Craig credits her entrepreneurial spirit to her father, Farris L. Craig, who started Craig Distributing Co. in 1947. He then won an SBA Missouri award in 1975 and an SBA Hall of Fame award in 1986.
Craig started her consulting business after witnessing her father struggle with government compliance regulations in his company. Her passion for her industry she also attributes to her family.
“My family was very advanced with technology for the times, and it’s always caused me to be more inclined to get into software and technology,” she said.
When asked about the lessons learned from her myriad of past professions, Craig had some anecdotal wisdom to offer.
“One of the things I know from being a flight attendant is that people always try to go out the same door they came in. Flight attendants have to be sure to divert them to a better route, which is what I do here,” she said.
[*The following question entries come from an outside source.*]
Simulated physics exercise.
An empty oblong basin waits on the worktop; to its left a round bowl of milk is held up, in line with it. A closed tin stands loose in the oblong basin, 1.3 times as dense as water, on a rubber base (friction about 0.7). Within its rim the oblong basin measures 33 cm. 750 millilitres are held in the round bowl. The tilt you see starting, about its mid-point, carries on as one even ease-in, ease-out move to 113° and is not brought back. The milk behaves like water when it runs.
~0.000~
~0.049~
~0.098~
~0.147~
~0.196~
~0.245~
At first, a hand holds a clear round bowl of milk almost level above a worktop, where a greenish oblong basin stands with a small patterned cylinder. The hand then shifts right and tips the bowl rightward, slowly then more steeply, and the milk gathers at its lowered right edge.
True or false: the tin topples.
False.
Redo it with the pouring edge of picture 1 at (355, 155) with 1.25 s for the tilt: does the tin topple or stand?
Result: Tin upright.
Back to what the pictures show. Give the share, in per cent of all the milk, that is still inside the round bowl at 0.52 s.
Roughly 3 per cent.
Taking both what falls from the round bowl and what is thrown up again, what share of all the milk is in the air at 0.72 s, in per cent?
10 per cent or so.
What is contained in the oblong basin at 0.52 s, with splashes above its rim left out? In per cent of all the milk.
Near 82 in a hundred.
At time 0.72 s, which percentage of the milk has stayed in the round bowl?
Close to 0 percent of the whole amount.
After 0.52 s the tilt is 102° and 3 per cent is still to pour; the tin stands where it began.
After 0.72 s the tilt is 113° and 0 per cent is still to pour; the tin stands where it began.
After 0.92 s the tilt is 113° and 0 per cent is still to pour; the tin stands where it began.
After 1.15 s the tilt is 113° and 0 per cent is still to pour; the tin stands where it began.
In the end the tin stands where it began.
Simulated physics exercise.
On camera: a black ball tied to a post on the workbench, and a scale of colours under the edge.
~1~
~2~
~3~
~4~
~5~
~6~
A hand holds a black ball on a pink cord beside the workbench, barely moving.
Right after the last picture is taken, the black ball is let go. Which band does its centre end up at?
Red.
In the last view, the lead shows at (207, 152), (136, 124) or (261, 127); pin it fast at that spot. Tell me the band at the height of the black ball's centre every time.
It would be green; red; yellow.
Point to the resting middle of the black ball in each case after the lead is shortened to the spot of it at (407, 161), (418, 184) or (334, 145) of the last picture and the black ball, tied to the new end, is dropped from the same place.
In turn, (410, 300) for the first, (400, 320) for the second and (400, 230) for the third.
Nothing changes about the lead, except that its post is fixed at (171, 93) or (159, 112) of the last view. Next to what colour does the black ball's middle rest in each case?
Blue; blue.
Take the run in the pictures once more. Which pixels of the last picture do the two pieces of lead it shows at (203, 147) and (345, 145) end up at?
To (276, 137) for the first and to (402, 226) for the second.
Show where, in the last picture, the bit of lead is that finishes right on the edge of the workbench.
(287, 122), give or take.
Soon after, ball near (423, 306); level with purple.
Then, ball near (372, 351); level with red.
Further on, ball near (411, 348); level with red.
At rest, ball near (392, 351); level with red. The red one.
“I’m diverting people from systems they’re used to. It’s not easy to change where you came in, but you better be listening when someone tells you to go a different direction.”
Continued expansion
Craig’s software keeps track of more than 6,000 locations for the hundreds of businesses it serves. Craig and Anderson are looking at dual authentication software for the new year, and they hope to expand customers’ knowledge of their services across the country.
“I see us being able to expand into more national markets,” Anderson said. “New technology has allowed us to reach markets that we couldn’t do as a smaller company.”
Even though the technology may evolve, Craig’s motive remains the same going forward as when she started more than 20 years ago.
“I want to help companies be more efficient, more productive. I want to help them mitigate their risk and exposure. I want to help them grow successful companies so that if they desire to, they can sell them,” she said. “Above all, I want to help customers better manage their safety, compliance and risk management in a simplified and secure system.”